Axis 1 -- Capability expansion. Each product version adds features deferred during MVBP construction. Features are re-ranked based on real customer data from the feedback loop, not the founder's original vision. "Some originally prioritized features may prove less important than features not initially considered" (Step 24).

Axis 2 -- Market expansion. Each version unlocks adjacent markets. The next market's product may be (a) totally different, (b) significantly modified, (c) repackaged, or (d) unchanged -- determined entirely by the new Persona's needs (Step 24).

Beachhead Dominance Triggers

Two thresholds must be met before expanding to the next bowling pin (Step 24):

  1. Dominant market share -- generally 20% or more of the beachhead.
  2. Cash-flow positive status -- the beachhead sustains itself financially.

Moving before these thresholds splits focus and burns capital on a second front before the first is won. Each subsequent market requires a different Persona but must leverage the startup's Core (Step 24).

Feature Re-Prioritization from Real Data

The MVBP deliberately defers many features. After validation, the Product Plan selects which to reintroduce based on evolved understanding from customer feedback. Without this re-ranking, teams default to building the founder's original vision rather than what customers actually demonstrated they value (Step 24).

Quality-Release Protocol

New features require marketplace refinement. Prioritizing release speed over quality causes quality problems to compound. This is a cultural decision, not a technical one -- the protocol must be embedded in development culture, not bolted on after failures (Step 24).

Bowling Pin Sequencing

Adapted from Geoffrey Moore: the beachhead is the lead pin whose fall topples adjacent pins (Steps 2, 14, 24). Each adjacent pin can itself sprout upselling pins (Step 14). The causal chain:

  1. MVBP validated in the beachhead.
  2. Deferred features revisited and re-ranked by real Persona data.
  3. Product Plan versions built, each unlocking adjacent markets.
  4. TAM expands systematically along both axes.

The Planning Paradox

"Plans are nothing; planning is everything" (Eisenhower, cited Step 24). The Product Plan will change. Its value is in forcing consideration of possibilities, obstacles, and growth trajectory -- not in rigid adherence. Over-investing in future-market planning diverts execution capacity from proving the current product works. The explicit failure mode is running out of money before the beachhead is won (Step 24).

The Over-Planning Trap

The plan must stay lightweight. Real customer data from the beachhead will invalidate initial assumptions about which adjacent markets to target. The plan's value is ensuring expansion is considered, not that the specific path is correct. "Having no plan puts yourself in the hands of luck as opposed to your own methodical process" (Step 24).

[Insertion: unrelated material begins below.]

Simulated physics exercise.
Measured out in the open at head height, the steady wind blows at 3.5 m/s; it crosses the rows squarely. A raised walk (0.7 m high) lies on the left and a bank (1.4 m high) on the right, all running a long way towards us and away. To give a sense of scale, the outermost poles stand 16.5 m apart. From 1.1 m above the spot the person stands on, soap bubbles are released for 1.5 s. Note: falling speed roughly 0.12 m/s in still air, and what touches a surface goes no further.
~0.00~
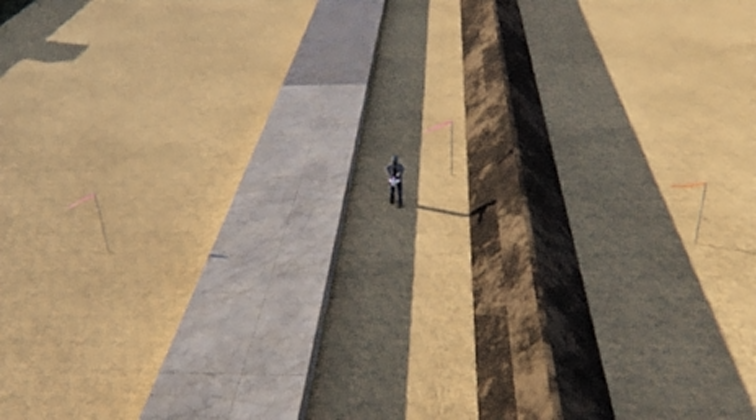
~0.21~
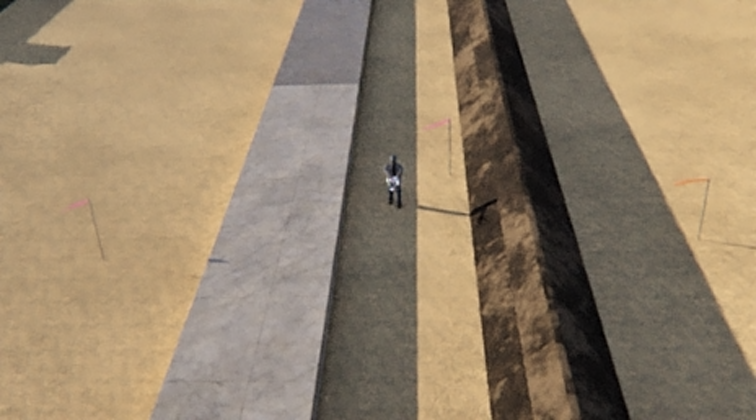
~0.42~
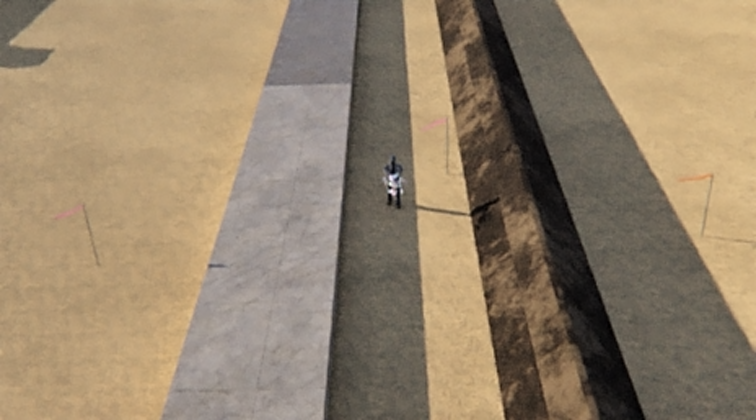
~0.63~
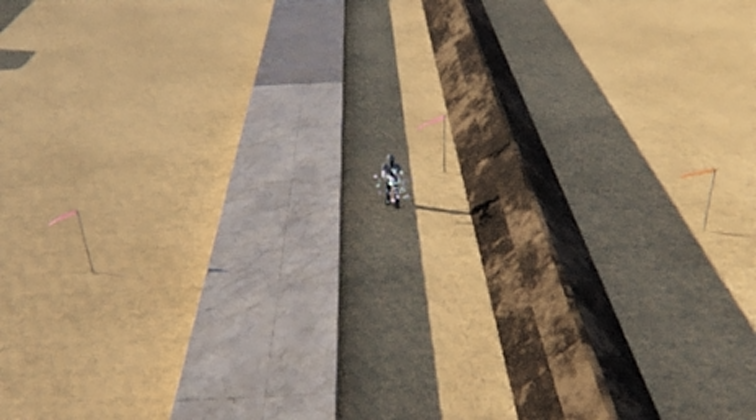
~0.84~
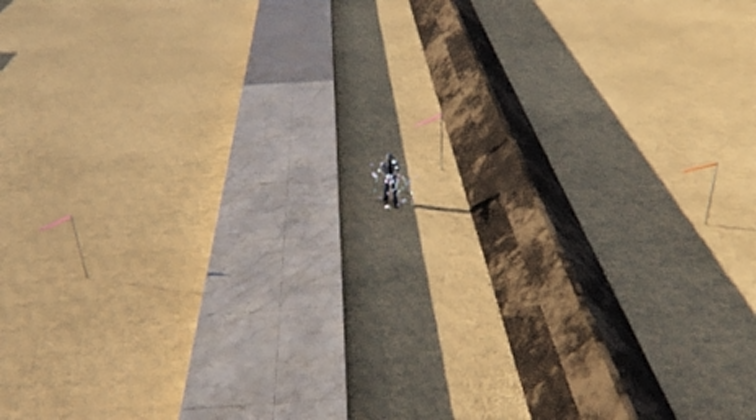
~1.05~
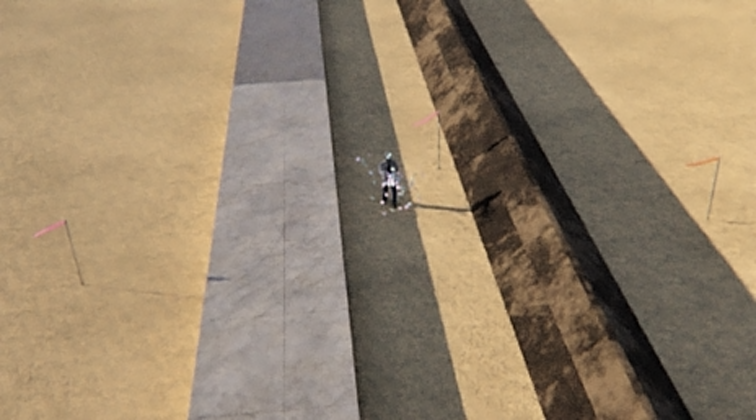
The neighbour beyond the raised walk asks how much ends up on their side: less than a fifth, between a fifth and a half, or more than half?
Beyond the raised walk at the end: From a fifth to a half.
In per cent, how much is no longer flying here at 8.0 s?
It should be around 40 per cent.
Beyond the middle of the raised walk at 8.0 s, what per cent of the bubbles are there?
It works out to about 20 per cent.
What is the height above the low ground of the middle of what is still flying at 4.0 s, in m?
The middle is at about 1.0 m above the low ground.
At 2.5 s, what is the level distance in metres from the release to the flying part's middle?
0.5 metres.
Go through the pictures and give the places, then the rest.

SensAble Technologies Example

Two-axis expansion chart -- X: Form Types (Sculptural, Regular, Stylized); Y: Downstream Connection (Rapid Proto, NURBS, Polys) (Step 24):

  • V1 (Beachhead): Toy/footwear; sculptural forms; .stl output.
  • V2: Jewelry market; same Core, market-specific refinements.
  • V3: Added geometric forms + NURBS export -- industrial design markets + CAD/CAM packages.
  • V4: Added polygon format support -- DCC market (3D animation).
  • V5: Ubiquity vision -- full coverage of all form types and connection formats.

Each version's coverage area grows along both axes, with target segments mapped as overlapping regions.

Scope Boundary

The 24-step framework delivers rock-solid product-market fit at initial launch. It does not cover culture, team building, sales execution, customer service, financials, fundraising, leadership, or governance. These are scaling competencies, not product-market fit competencies (Postlude).

Related References

  • bowling-pin-strategy -- Beachhead-to-adjacent-market sequencing logic (Steps 2, 14).
  • follow-on-tam -- Calculating expansion market size and the $1B trajectory test (Step 14).
  • mvbp-design -- The MVBP that precedes and feeds the Product Plan (Step 22).
  • core-competitive-position -- The Core that must be leveraged across all expansion markets (Steps 10-11).